"Republican candidates understand that the overall political forces are with them . . . and they want to make this a nice, generally low-profile election," said John Kennedy, a political science professor at West Chester University.
Indeed, listing too far right and embracing some of the more radical tea party views - abolishing Social Security, the Department of Education, and the IRS, for example - would likely turn off moderate suburban voters and independents, said G. Terry Madonna, a professor, pollster and political analyst at Franklin and Marshall College.
"In the suburbs, that won't fly," he said. "You can oppose Obama, you can oppose the agenda, you can be against debts and deficits: That's the issue that, among independents, has grown."

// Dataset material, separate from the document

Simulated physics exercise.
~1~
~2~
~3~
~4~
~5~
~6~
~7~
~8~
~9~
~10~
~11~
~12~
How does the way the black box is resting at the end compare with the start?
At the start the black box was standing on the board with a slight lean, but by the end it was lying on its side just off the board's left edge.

Democratic strategists are using far-right candidates who have won GOP primaries to argue that the party is out of the mainstream, even in states like Pennsylvania where the tea party's influence on the Republican Party is less overt.
But so far, moderates in two suburban races seem to be doing just fine.

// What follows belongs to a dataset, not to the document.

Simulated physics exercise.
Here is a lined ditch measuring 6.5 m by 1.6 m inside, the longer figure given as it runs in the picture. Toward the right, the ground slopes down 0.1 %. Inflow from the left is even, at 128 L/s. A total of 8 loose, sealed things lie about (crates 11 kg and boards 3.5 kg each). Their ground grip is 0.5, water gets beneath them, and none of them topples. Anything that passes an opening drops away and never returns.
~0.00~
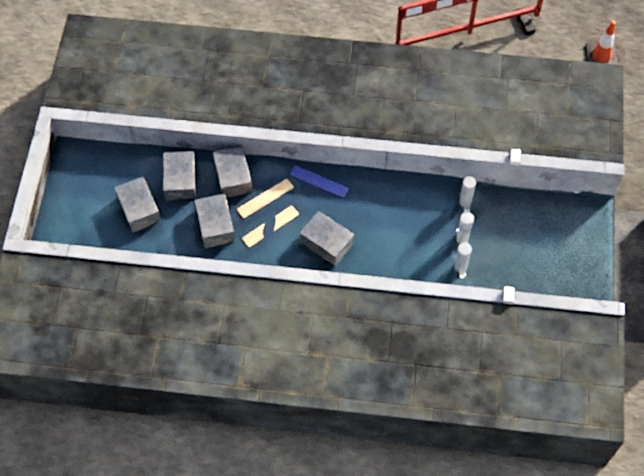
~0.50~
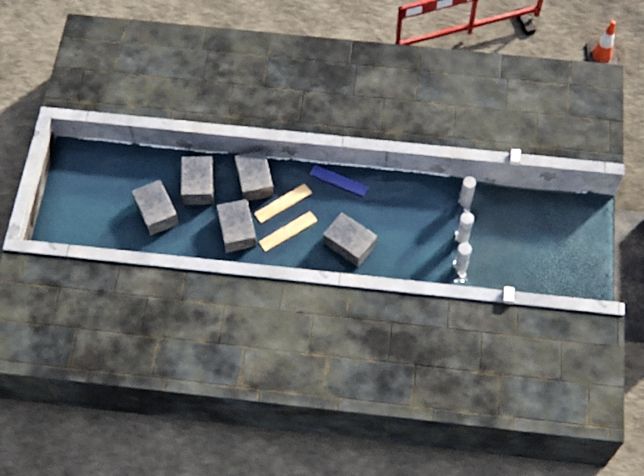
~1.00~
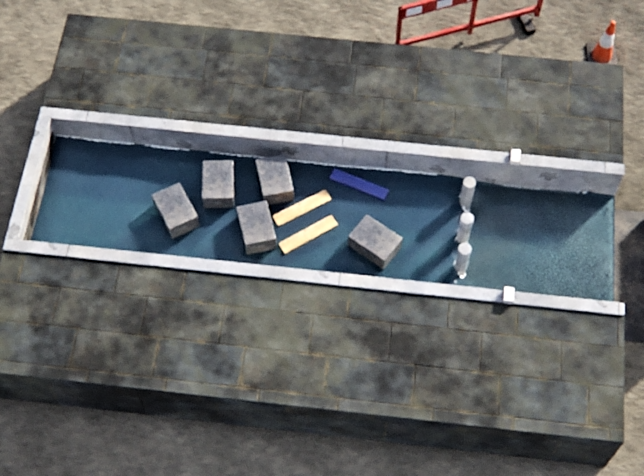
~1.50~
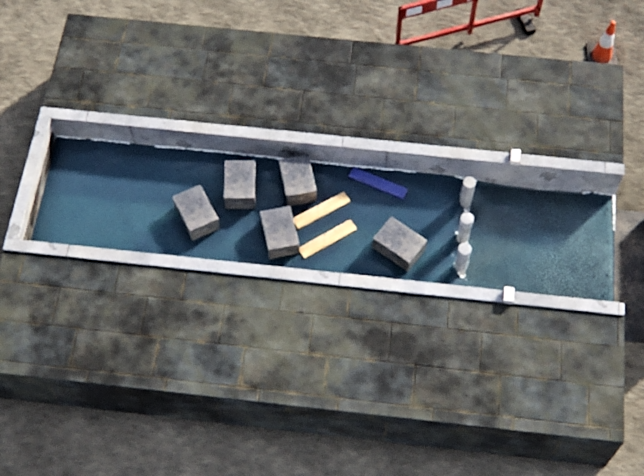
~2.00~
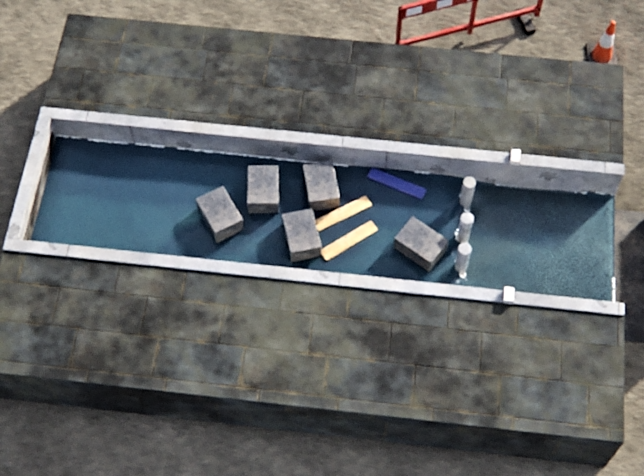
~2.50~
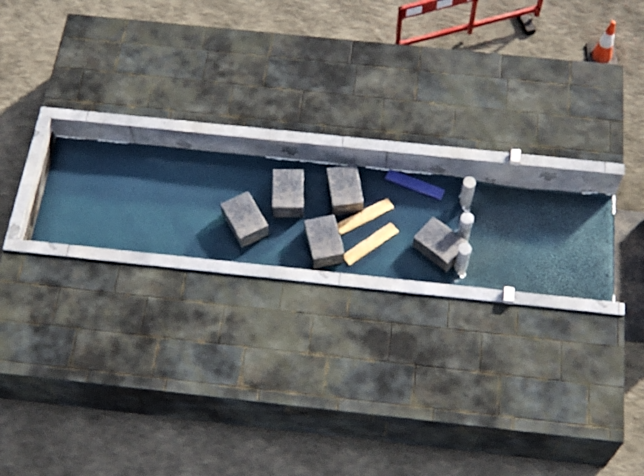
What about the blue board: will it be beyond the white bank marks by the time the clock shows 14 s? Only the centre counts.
Result for the blue board: It goes beyond.
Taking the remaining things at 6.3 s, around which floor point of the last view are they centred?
The centre sits near (412, 244).
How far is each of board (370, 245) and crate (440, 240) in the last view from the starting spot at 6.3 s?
The one named first has moved 200 cm, the other 140 cm.
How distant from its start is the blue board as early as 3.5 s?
Displacement by then near 150 cm.
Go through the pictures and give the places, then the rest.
The blue board at (319, 181) floats; 16 cm deep round most things; 0 of 8 have shifted, in the first picture.
The blue board at (339, 180), afloat, 23 cm from its start; 16 cm deep round most things; 8 of 8 have shifted, in the second picture.
The blue board at (359, 184) floats, 47 cm from its start; about 1420 L in view; 8 of 8 have shifted, in the third picture.
The blue board at (378, 182), afloat, 69 cm from its start; about 1420 L in view; 8 of 8 have shifted, in the fourth picture.
The blue board at (397, 183) floats, 90 cm from its start; 16 cm deep round most things; 8 of 8 have shifted, in the fifth picture.
The blue board at (415, 184), afloat, 112 cm from its start; about 1420 L in view; 8 of 8 have shifted, in the sixth picture.
After 3.5 s the blue board is near (468, 187), 1.7 m from its start, afloat; 0 of 8 are over the mark; 8 afloat.
After 6.3 s the blue board has gone out; 1 of 8 are over the mark; 7 afloat.
After 10.0 s the blue board has gone out; 1 of 8 are over the mark; 7 afloat.
After 14.0 s the blue board has gone out; 1 of 8 are over the mark; 7 afloat.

U.S. Rep. Jim Gerlach, a Republican who has won in some of the tightest races in the nation, opposes other tea party views, such as privatizing Social Security, yet the Independence Hall Tea Party PAC has endorsed him.
Gerlach, whose Sixth Congressional District encompasses parts of Montgomery, Chester and Berks Counties, voted against the stimulus and the health-care packages, which burnished his fiscal-conservative credentials with tea partiers. In his district, where registered Democrats outnumber Republicans by about 27,000, he doesn't need to lean any further right.